I'm wondering about Adele's age, because it will dramatically affect how I feel about the MC. If she's 25, I can't wait to find out what this potential cheater will decide to do. But if she's 14, I might revile him more (unless it's not unusual in his culture). Then again, if he's also 14, I will be intrigued again, because I'll wonder why he's married so young, and why he's got a 34 year old wife that he already doesn't like. I don't think you have to answer all that within the first 13, because you already have a sufficient hook. But you'll need to address it soon.

Lastly, the cranberry juice was a nice touch. I totally expected him to order either alcohol or coffee, but now he's more interesting.

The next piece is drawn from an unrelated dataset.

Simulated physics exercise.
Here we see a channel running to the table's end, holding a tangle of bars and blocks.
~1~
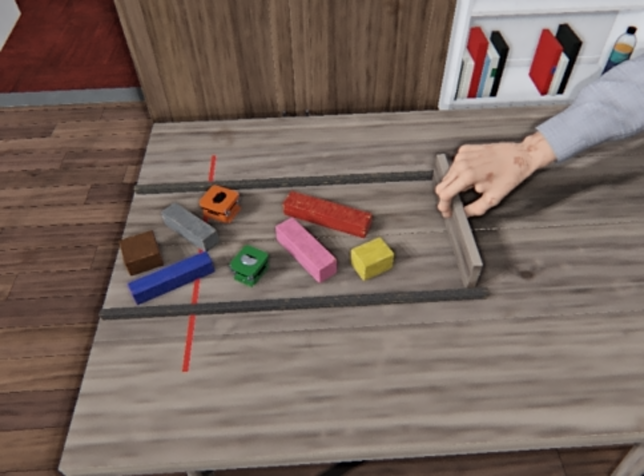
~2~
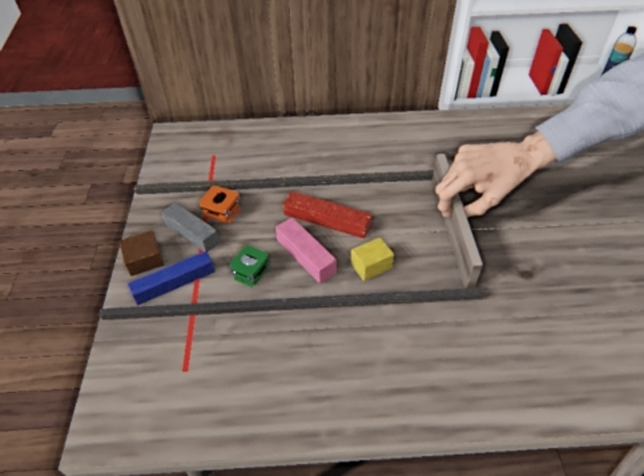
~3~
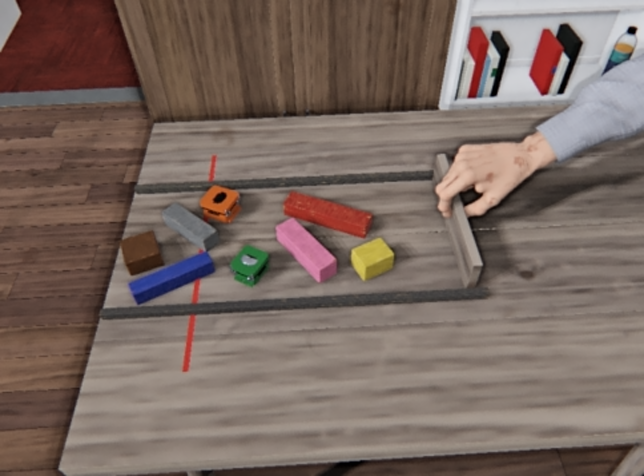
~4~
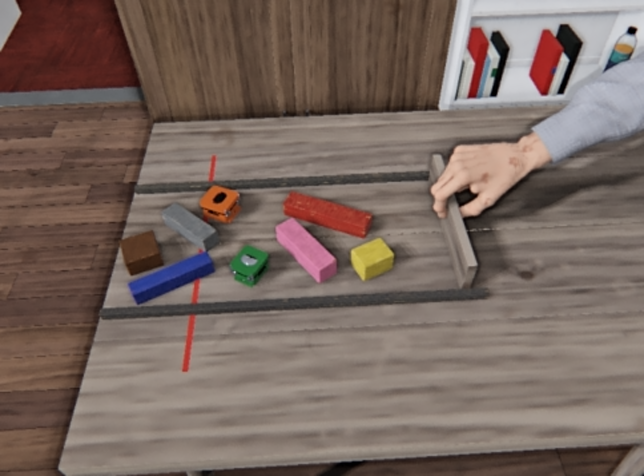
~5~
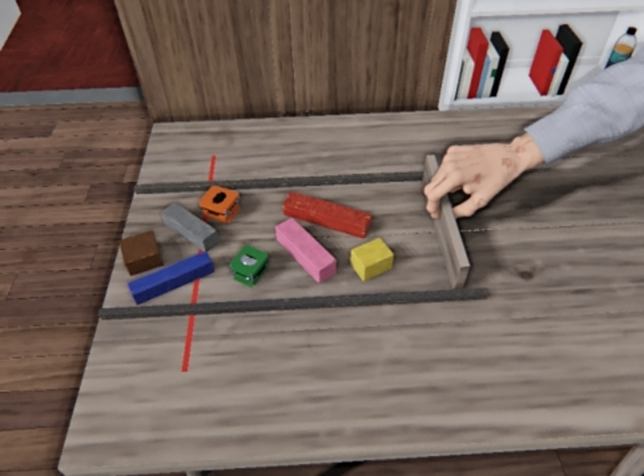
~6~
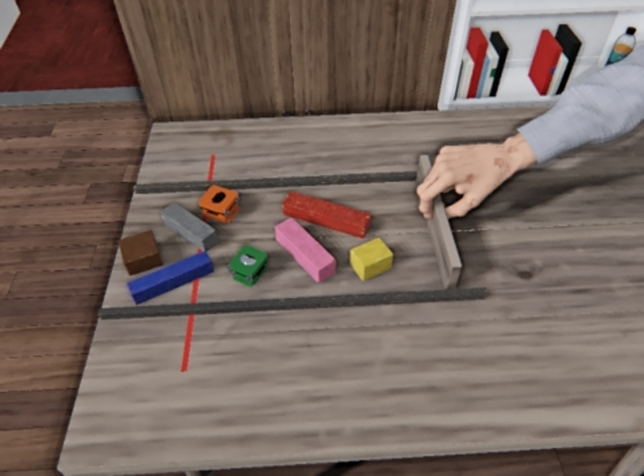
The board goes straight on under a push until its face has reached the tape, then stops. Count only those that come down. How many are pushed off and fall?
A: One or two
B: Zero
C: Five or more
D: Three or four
A.
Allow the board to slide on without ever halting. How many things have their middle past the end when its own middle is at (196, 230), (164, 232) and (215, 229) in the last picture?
Per position: 2 / 4 / 1.
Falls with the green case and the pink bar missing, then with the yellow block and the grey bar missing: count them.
The first try gives 0, the second gives 0.
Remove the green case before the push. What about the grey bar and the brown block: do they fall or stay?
As for the grey bar, it is left in place; as for the brown block, it topples off.
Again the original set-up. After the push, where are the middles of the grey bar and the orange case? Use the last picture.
The grey bar comes to rest at (134, 227), and the orange case comes to rest at (163, 211).
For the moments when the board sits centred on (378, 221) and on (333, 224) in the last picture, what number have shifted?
So 1, and at the other place 3.
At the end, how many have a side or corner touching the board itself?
In total, 2.
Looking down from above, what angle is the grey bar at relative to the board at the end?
Roughly 10 degrees.
Soon after, none off yet; brown block at rest near (141, 252); blue bar at rest near (172, 277); grey bar at rest near (189, 227).
After that, none off yet; brown block displaced a little near (134, 247); blue bar displaced about its own width near (108, 288); grey bar displaced a little near (164, 226).
In the end, the number that fall off is one or two; gone, blue bar and brown block.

[This message has been edited by sojoyful (edited November 08, 2010).]
 


Posted by NoTimeToThink (Member # 5174) on :
 
I like the opening overall, and there's a clear voice.
I have a (slight) fear that I'm making assumptions about the nature of the story because it's spec. If this was a non-spec story, I would think there's just an unhappily-married guy in a bar getting ready to cheat with a waitress. Because it's spec, I'm wondering if Adele is actually an earlier model of his wife (cloning or manufacture.) I'm not sure if there's anything you've put there that caused this, except the mention of all the things that have happened to "the wife" but not to Adele (yet?)
Interesting enough now that I would continue reading, with a slight chance that I will find the story is more mundane than I'm anticipating.

 
Posted by Grimwood (Member # 9311) on :
 
I like it. It's punchy and the voice is strong but I agree with sojoyful the repeated use of 'the wife' is annoying. In fact, I'm wondering if you need to mention the wife again so soon after he imagines what she will look like in twenty years. I get that he's admiring this waitress, and that she is everything his wife is not. Personally I would change tact after this point even if the comparison to his wife is central to the piece.
 
Posted by redapollo9 (Member # 9012) on :
 
thanks for the comments.
@ Grayson: good call on the word 'gait'
@ NTTT: i was thinking the same thing. but i eventually brought a ghost into the story to (hopefully) make it more interesting
@ sojoyful and grimwood: i can see now how the repetition of 'the wife' would get annoying. I'll have to work on that.
 
Posted by Bent Tree (Member # 7777) on :
 
To me this was very refreshing. I enjoyed the theme and style and I would definitely read on based on this. I want to point out something I first noticed in my own writing, and the subject of hours of toiling through text of other writers. Go through and count (he/she/i/it/the) especially sentences beginning with them. By establishing a strong paragraph subject these can be eliminated for more effective prose. I wish I could delve a little deeper but my only internet is my blackberry and it is really hard to type. Don't take this the wrong way. I really like style and tone of this piece and feel good about its appeal.
 
Posted by redapollo9 (Member # 9012) on :
 
Thanks, Bent Tree. That's something I've also noticed about my writing, and its always irritated me when I read my own stuff. It's like I start every other sentence with he/she/it.
I just really need to try to be more aware of that when I'm writing.